Cambiare registro, scatto d’orgoglio, ritorno alle origini del 1994. Obiettivi tanto chiari, quanto difficili da raggiungere. Forse ne sarebbe capace solo il miglior Berlusconi, non un politico azzoppato e marginalizzato dalle sentenze giudiziarie, che dovrà ringraziare se i giudici gli concederanno blandi servizi sociali, a patto che l’argomento giustizia sparisca dalla sua bocca. Intorno al leader, al contrario, si diffonde un clima da bunker della Cancelleria, dal quale è facile perdere il contatto con la realtà. 

L’incontro con Renzi per aggiustare il tiro sulle riforme sarebbe un toccasana, ma probabilmente non ci sarà, troppo scomodo per il premier, anche se le diplomazie mantengono discreti collegamenti, con Verdini in prima fila. Ma si comincia a disperare di riuscire a evitare il sorpasso dei Grillini. Forza Italia sembra destinata a doversi rassegnare al terzo posto e la linea del Piave viene considerata quella del 20 per cento, quota oggi messa in dubbio da buona parte dei sondaggi. Se gli azzurri saranno al di sopra di questa soglia, la lotta sarà probabilmente interna al partito. Al di sotto il rischio concreto è quello che scatti il “tutti a casa”, o meglio il “si salvi chi può”.

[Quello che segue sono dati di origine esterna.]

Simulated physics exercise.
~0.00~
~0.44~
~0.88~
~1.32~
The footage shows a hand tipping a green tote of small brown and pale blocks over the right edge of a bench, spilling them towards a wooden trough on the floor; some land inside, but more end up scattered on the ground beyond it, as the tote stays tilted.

Nebbia fitta intorno alle forme che i fuoriusciti da Forza Italia daranno alla loro presenza politica: potrebbe essere una semplice diaspora, oppure potrebbero esserci punti di coagulo. Fra i corridoi di Camera e Senato si sussurra da qualche giorno di tentativi di formare nuovi gruppi parlamentari in fase avanzata, ma che dovrebbero concretizzarsi solo all’indomani di un risultato deludente nelle urne del voto europeo. Certo, per avere una chanche di riuscita questo progetto politico ha bisogno che le elezioni politiche non arrivino troppo presto. Al contrario, la liquefazione politica di Forza Italia potrebbe costituire una forte tentazione per Renzi di andare a incassare il favore popolare, con o senza la riforma elettorale. 

Esclusivamente Berlusconi sarebbe in grado di spezzare la cappa asfissiante che avvolge il partito azzurro. Il clima è cupo, l’arresto dell’amico e co-fondatore di Forza Italia Marcello Dell’Utri non aiuta di sicuro. Lui però rimane convinto che l’operazione rimonta sia possibile, come accadde un anno fa, basta che i giudici non siano troppo severi con lui. Stavolta però la battaglia sarà più dura e difficile di tutte quelle che l’hanno preceduta. Perché potrebbe essere l’ultima.